3. Redução de impostos como motor de eficiência
Princípio austríaco: Impostos distorcem decisões econômicas e inibem a produção e a inovação.
Aplicação no caso:
A política de Milei reduz ou elimina impostos, tanto para produtos importados quanto para a produção local, o que desonera o setor produtivo e estimula maior competitividade.
4. Soberania do consumidor
Princípio austríaco: Os consumidores, por meio de suas escolhas no mercado, são os verdadeiros "reis" da economia — decidem o que deve ser produzido, em que quantidade e a que preço.
Aplicação no caso:
Ao permitir concorrência e eliminar barreiras artificiais, Milei está devolvendo ao consumidor o poder de decisão sobre o que comprar e a que preço.
Antes, os consumidores eram forçados a comprar produtos caros e com pouca concorrência — agora, o mercado responde à demanda real.
5. Cálculo econômico e crítica ao “falso emprego”
Princípio austríaco: Segundo Ludwig von Mises, o cálculo econômico racional só é possível num mercado livre. Empregos sustentados artificialmente por subsídios ou protecionismo distorcem a alocação eficiente de recursos.
Aplicação no caso:
A manutenção de cerca de 6 mil empregos na Terra do Fogo às custas de preços inflacionados para milhões de argentinos é vista como uma alocação ineficiente e injusta de recursos.

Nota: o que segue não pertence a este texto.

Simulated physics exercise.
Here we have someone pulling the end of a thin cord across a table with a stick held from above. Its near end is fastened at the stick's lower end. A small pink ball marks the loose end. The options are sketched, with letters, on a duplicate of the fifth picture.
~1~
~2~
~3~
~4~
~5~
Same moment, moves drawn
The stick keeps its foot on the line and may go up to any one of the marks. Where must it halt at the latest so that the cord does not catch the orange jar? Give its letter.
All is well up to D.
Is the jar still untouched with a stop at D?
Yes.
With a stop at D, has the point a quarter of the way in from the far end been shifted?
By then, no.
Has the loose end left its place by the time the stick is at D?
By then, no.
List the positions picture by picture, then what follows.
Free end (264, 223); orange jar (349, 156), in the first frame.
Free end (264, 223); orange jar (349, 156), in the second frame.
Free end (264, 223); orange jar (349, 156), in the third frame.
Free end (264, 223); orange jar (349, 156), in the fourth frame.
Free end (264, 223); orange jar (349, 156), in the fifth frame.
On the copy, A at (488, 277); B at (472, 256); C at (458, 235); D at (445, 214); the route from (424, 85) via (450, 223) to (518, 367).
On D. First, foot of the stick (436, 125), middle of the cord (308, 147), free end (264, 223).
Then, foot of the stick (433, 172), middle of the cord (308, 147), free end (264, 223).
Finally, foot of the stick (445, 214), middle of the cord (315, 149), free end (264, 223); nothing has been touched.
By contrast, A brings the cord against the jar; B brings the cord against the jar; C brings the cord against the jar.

Milei aplica a lógica austríaca ao expor essa distorção e propor realocação de recursos (inclusive força de trabalho) para setores mais estratégicos e produtivos.
Pontos diretos
Milei usa a situação da Terra do Fogo para colocar em prática a filosofia austríaca de:
menos Estado,
mais mercado,
concorrência aberta,
preços livres,
impostos mínimos,
e soberania do consumidor.
Ruptura
A medida representa uma ruptura com o modelo protecionista e corporativista do passado, tentando fazer com que a eficiência econômica supere os privilégios setoriais. Isso está alinhado com autores austríacos como Mises, Hayek e Rothbard, que 0rejeitam o intervencionismo e defendem o capitalismo puro de mercado como solução racional para os problemas econômicos.